X-communicated subjects in Native American literature

Travis J. Tanner
Dept. of Anthropology, University of California, Irvine
July, 2010


In this dissertation I develop a theory for reading Native American subjects who are "x-communicated." "X-communication" is my term to describe a form of subjectivity that persists in situations of expulsion. Complicating the more conventional notion of excommunication, or the forced removal from a community, x-communication connotes an emergence of subjectivity within the coordinates of colonialism, but not, importantly, a departure from it. Instead, natives are seen crossing the colonial context that binds them. Each chapter explores the thematic of crossing by showing how native subjects negotiate colonialism in different ways.
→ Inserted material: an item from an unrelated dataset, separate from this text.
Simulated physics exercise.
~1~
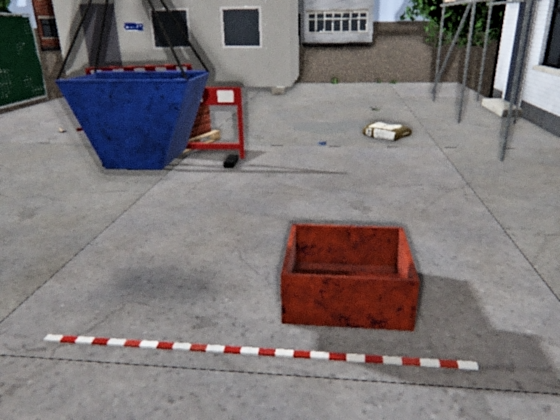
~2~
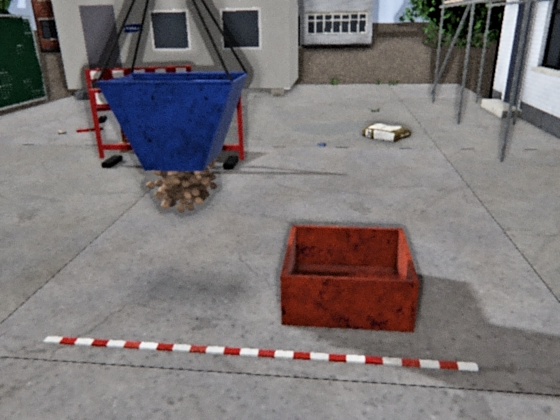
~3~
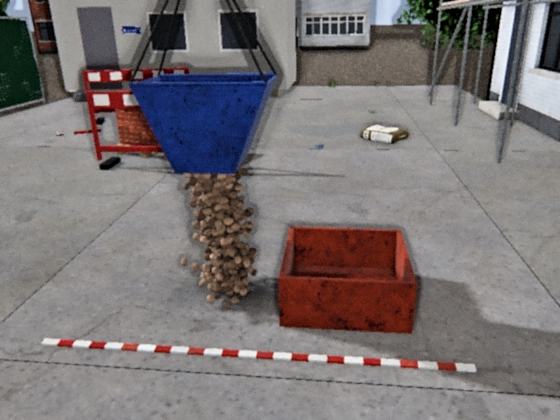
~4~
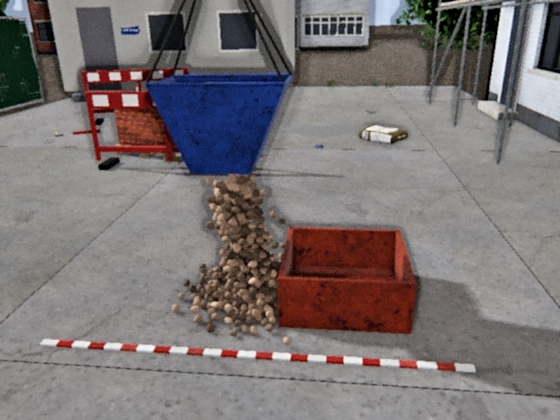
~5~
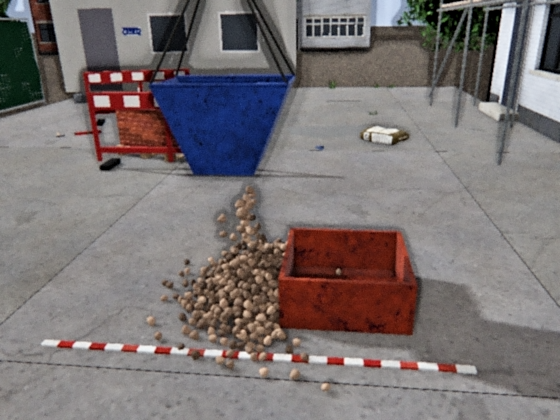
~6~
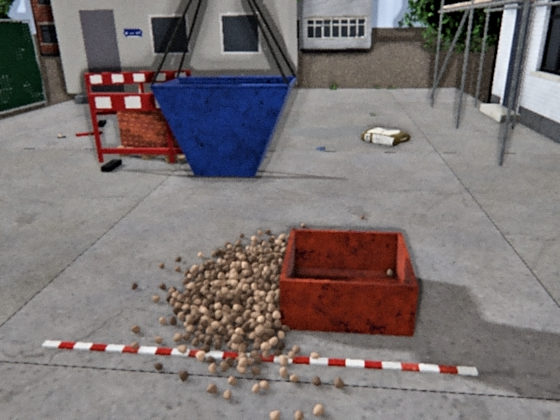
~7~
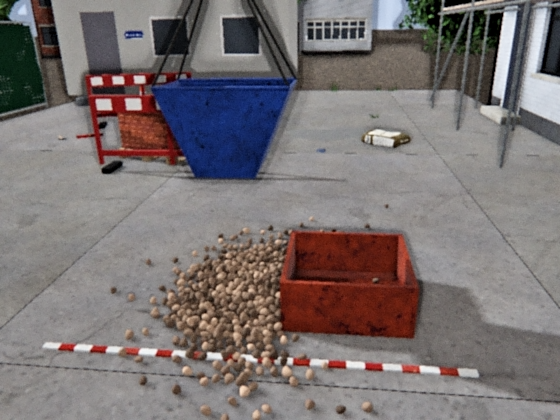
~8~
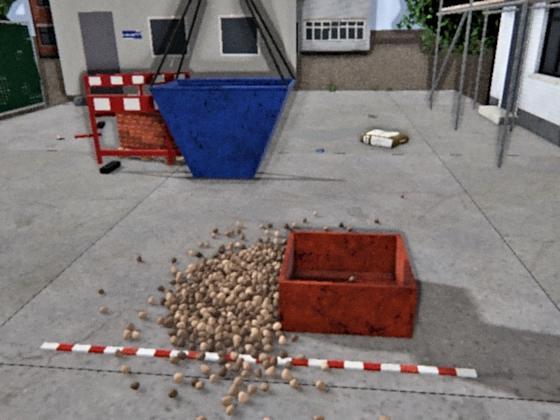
In a concrete yard, a blue hopper swung rightwards on its cables while brown stones poured from its bottom, missing the red bin and piling up against its left side, with some scattering across the striped staff and almost none landing inside.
In chapter 1, I take up the topic of translation in the autobiographies of Charles Eastman to show how he reconciles Sioux culture with Western culture without compromising his indigenous values and beliefs. In chapter 2, I look at "disappointment" to theorize cultural survivability in two modern novels by D'Arcy McNickle. "Disappointment" is my term for the tropes of dissimulation in the novels that only seem to endorse the myth of the vanishing Indian; in truth, native subjects subvert various colonial disappointments in ways unseen by the government officials that populate his narratives. In chapter 3, I explore the notion of "enjoinment" in the poetry of Simon Ortiz. A vexed term, it speaks to the ways in which natives are prohibited from the official narrative of history yet insistent on their presence within it. Finally, in chapter 4, I explore what I call "outrageous speech" in Sherman Alexie's controversial novel, Indian Killer . A form of speech that appears to be motivated by moral outrage, it actually exposes the limitations of anger as an effective agent of change, while suggesting how language can be a medium for working-through anger in more productive ways. Together these chapters outline a new theory of subjectivity for indigenous peoples. In this context, I emphasize how the Native American narratives under consideration embrace--each in a different manner--a future oriented politics grounded in literature's decolonizing potential.